3. The petitioner has been convicted by two courts. The trial court record has been received in this court and the evidence on record is perused. The evidence on record leads to a finding of guilt. Three points have been raised by the learned counsel for the revisionist for challenging the order. He says that the criminal case was not maintainable because of the bar under Section 195 Cr.P.C. which requires that for trying offences under Sections 172 to 188 of the IPC cognizance can be taken only on a complaint in writing by the public servant concerned or by a public servant who is superior to the public servant concerned. Secondly, it is submitted that although black paint was sprinkled on the face of the Commissioner of MCD, there was in fact no obstruction to the performance of his duty. In the third place it is submitted that the sentence of 18 months RI for the offence under Section 353 IPC is too harsh and, therefore, should be reduced.
4. The courts below have examined the bar of Section 195 Cr.P.C. in this case. The Commissioner, MCD himself made a complaint in writing to the court which the trial court took into consideration, which is Ex.PW-7/A. In fact, the learned M.M. went into the question on 13.10.2003 much prior to the passing of the final judgment. The petitioner moved an application under Section 309 Cr.P.C. for stopping the proceedings taking the plea that cognizance could not have been taken because the FIR had been registered on the statement of the PSO. The Magistrate found that while the charge-sheet was filed by the police, the complainant -S.P.Agarwal- also filed a complaint under Section 195 Cr.P.C. before the court of learned Chief Metropolitan Magistrate over the same incident. The complaint was also assigned to the same Metropolitan Magistrate before whom the charge-sheet was filed.

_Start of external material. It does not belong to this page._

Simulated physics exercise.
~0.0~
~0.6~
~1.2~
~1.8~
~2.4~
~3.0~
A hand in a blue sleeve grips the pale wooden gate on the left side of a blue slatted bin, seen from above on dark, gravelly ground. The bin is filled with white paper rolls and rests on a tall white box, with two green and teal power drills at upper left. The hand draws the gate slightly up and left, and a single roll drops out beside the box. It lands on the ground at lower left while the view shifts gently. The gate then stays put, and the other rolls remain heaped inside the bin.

Cognizance was taken on 4.6.2002 for offence punishable under Sections 186/341/353/ 355/504 IPC on the basis of the charge-sheet as well as on the basis of the complaint. Both the complaint and charge-sheet were clubbed to be dealt with together.
5. The trial court observed that cognizance is taken when the court issues process. At the time the court issued process the complaint had been filed before the court. It was not necessary that the complainant was present when the FIR was registered. I agree with the learned trial court that the cognizance was rightly taken because before the court apart from the charge-sheet filed by the police, the complaint of Shri S.P.Agarwal, Commissioner, MCD was also present.

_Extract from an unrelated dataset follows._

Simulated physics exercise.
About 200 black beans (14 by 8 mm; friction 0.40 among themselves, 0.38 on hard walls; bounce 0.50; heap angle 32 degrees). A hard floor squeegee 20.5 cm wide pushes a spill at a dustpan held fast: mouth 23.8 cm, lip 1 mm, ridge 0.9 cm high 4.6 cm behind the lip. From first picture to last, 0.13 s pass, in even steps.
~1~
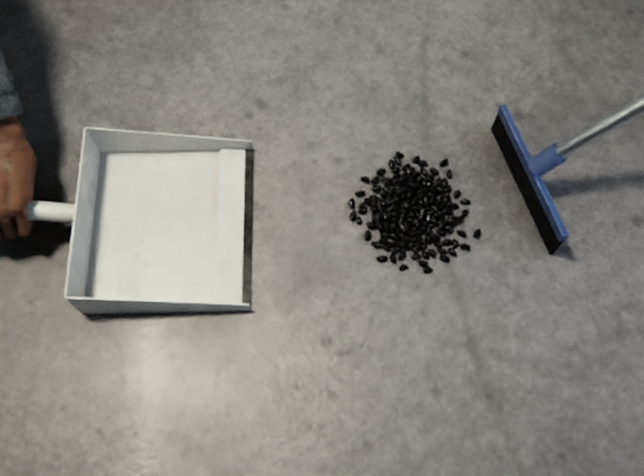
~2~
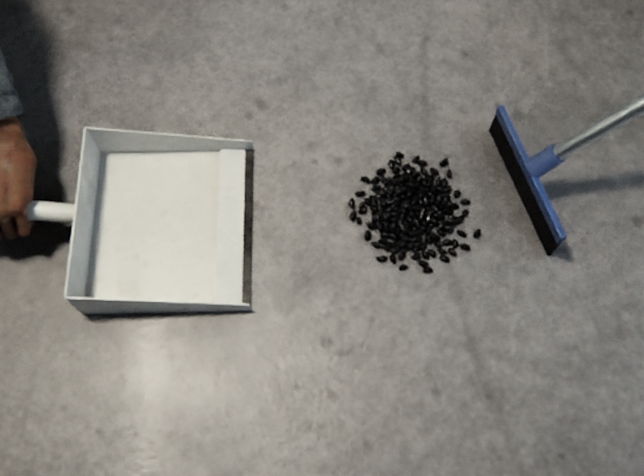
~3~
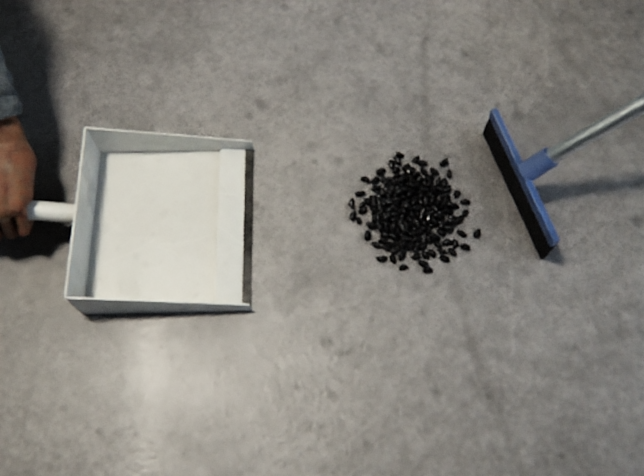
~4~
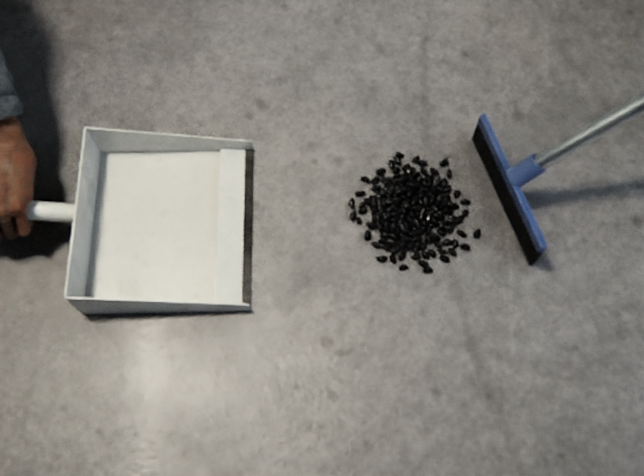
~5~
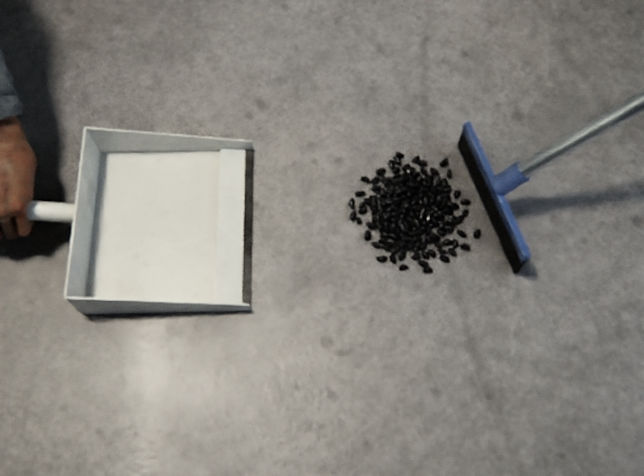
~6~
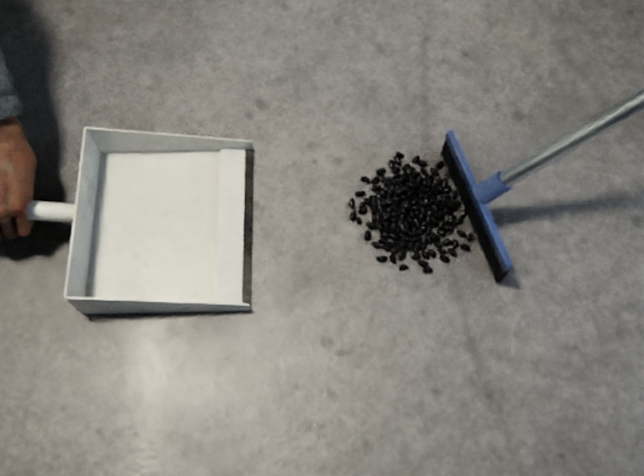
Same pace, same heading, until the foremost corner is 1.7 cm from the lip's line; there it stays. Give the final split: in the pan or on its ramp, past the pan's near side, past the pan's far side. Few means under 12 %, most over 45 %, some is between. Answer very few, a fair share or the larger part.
Pan a fair share, near side a fair share, far side very few.
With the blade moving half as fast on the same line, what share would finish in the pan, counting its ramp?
It would be near 20 per cent.
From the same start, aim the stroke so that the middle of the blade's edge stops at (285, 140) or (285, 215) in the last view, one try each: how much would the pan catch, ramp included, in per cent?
Some 15 and 55 per cent.
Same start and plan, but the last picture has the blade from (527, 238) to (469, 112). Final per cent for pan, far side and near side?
Pan 15, far 0, near 5.
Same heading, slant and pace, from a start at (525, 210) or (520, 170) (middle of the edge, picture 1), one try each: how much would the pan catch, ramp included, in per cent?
About 25 and 40 per cent.
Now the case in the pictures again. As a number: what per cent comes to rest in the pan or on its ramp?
Roughly 35 per cent.
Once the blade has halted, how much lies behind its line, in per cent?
About 15 per cent.
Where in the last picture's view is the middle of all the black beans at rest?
At about (236, 289).
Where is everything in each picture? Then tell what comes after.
Blade from (562, 237) to (502, 111), moved 0.0 cm, 0 of the pieces shifted so far; middle of the pieces at (415, 208); pan at (158, 228), in the first picture.
Blade from (560, 238) to (500, 112), moved 0.4 cm, 0 of the pieces shifted so far; middle of the pieces at (415, 208), in the second picture.
Blade from (553, 242) to (493, 115), moved 1.4 cm, 0 of the pieces shifted so far; middle of the pieces at (415, 208), in the third picture.
Blade from (541, 248) to (482, 121), moved 3.3 cm, 0 of the pieces shifted so far; middle of the pieces at (415, 208), in the fourth picture.
Blade from (525, 257) to (467, 128), moved 5.8 cm, 0 of the pieces shifted so far; middle of the pieces at (415, 208), in the fifth picture.
Blade from (507, 267) to (450, 137), moved 8.5 cm, 3 of the pieces shifted so far; middle of the pieces at (407, 209); pan at (158, 228), in the sixth picture.
Then, 0.15 s after the last picture, middle of the blade 16 cm from the lip; 0 % over the lip, far side 0 %, near side 5 %.
Then, 0.24 s after the last picture, middle of the blade 8 cm from the lip; 0 % over the lip, far side 5 %, near side 15 %.
Then, 0.47 s after the last picture, middle of the blade 5 cm from the lip; 40 % over the lip, far side 5 %, near side 30 %.
In the end, pan 35 %, near side 30 %, far side 5 %, in front of the lip or behind the blade 30 %.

6. So far as the question of obstruction in performance of duty is concerned, there is hardly any scope for any controversy. The Commissioner was in his office, i.e., Town Hall, when the offence took place. He was not there for any purpose other than his duty. For causing obstruction to his duty it is not necessary that the Commissioner is physically obstructed. Such a view will be too pedantic. No public servant can discharge his duties if he is humiliated in the manner in which the petitioner humiliated the Commissioner. Such acts are direct obstructions to functioning of a public servant. Obstruction was caused not only at that moment when the offence was committed but the obstruction must deemed to have continued for a fairly long time not only for that day but also for days that followed. Mr.Sunil Sharma, learned counsel appearing for the state, says that the day of the Commissioner was lost because the Commissioner could not work till his stained clothes were replaced. In my opinion, the act itself was sufficient obstruction and it is not necessary to see how long the Commissioner took to regain his poise. If such activities are deemed no obstruction to the performance of duty of a public servant, no public servant can be said to be safe in the place of his duty. If the offence committed is looked upon as a simple non-cognizable offence, there would be no way of keeping up the dignity of a public servant - which is so very essential for efficient functioning of the Government or a local body.

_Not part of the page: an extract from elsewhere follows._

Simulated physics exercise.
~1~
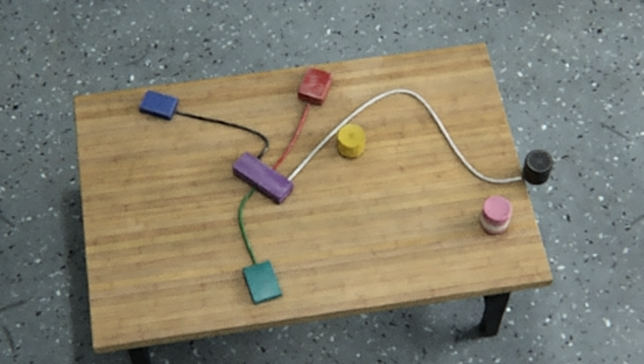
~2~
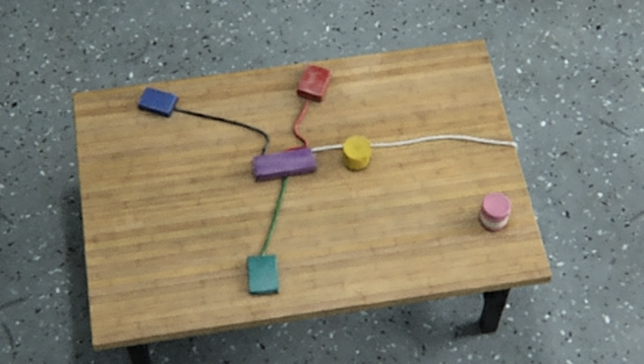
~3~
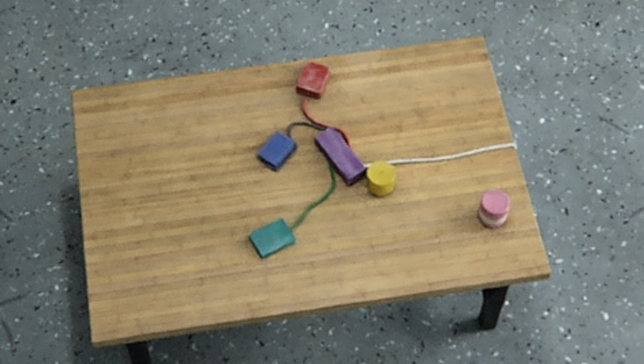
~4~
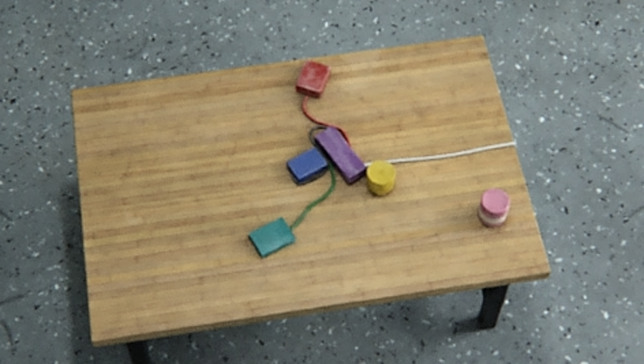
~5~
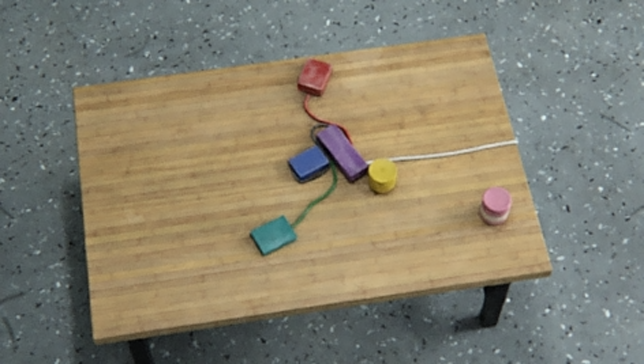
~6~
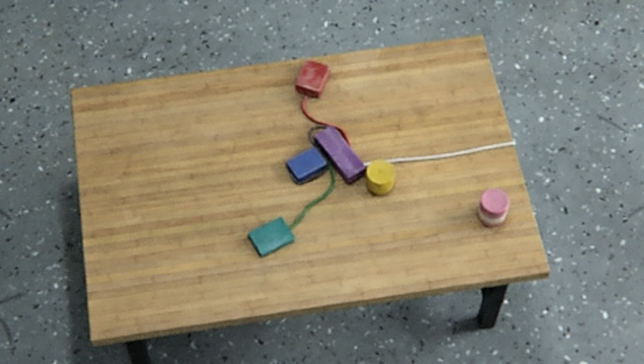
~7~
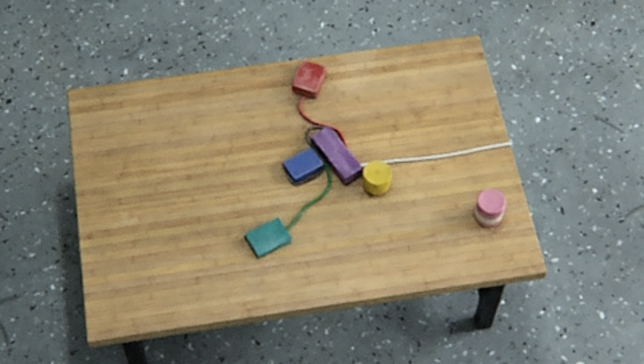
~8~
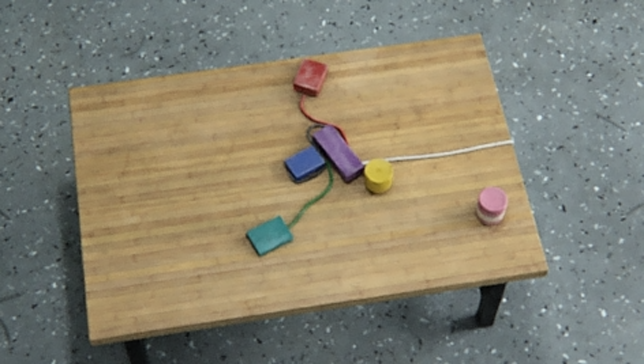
On a wooden table above a speckled floor, the black object dropped out of sight at the right as the purple block it was corded to slid rightward, shifting the yellow tub, blue box and teal box; the red and pink pieces stayed put.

7. So far as the question of sentence is concerned, I am not of the opinion that the sentence is too harsh. It is to be noticed that the obstruction caused was not to a lower grade officer or official. The obstruction caused was to the Commissioner of MCD who was at the helm of the affairs of the local authority. The manner in which the obstruction is caused is highly humiliating resulting in conviction under Section 353 of the Indian Penal Code. The sprinkling of black paint was not a matter of accident. The petitioner had carried the paint in a container with the very intention of throwing it on the Commissioner. The offence was committed right inside the office premises (within the view of his colleagues and subordinates). The officer must have been thoroughly shaken by the incidents. This act was accompanied by words spoken against the Commissioner which were equally humiliating. If such offences are not visited with sufficient punishment, it will have a very demoralising effect on the public servants. The trial court has already shown sufficient leniency to the petitioner. In my opinion, the sentence does not call for any interference. The revision petition is accordingly dismissed.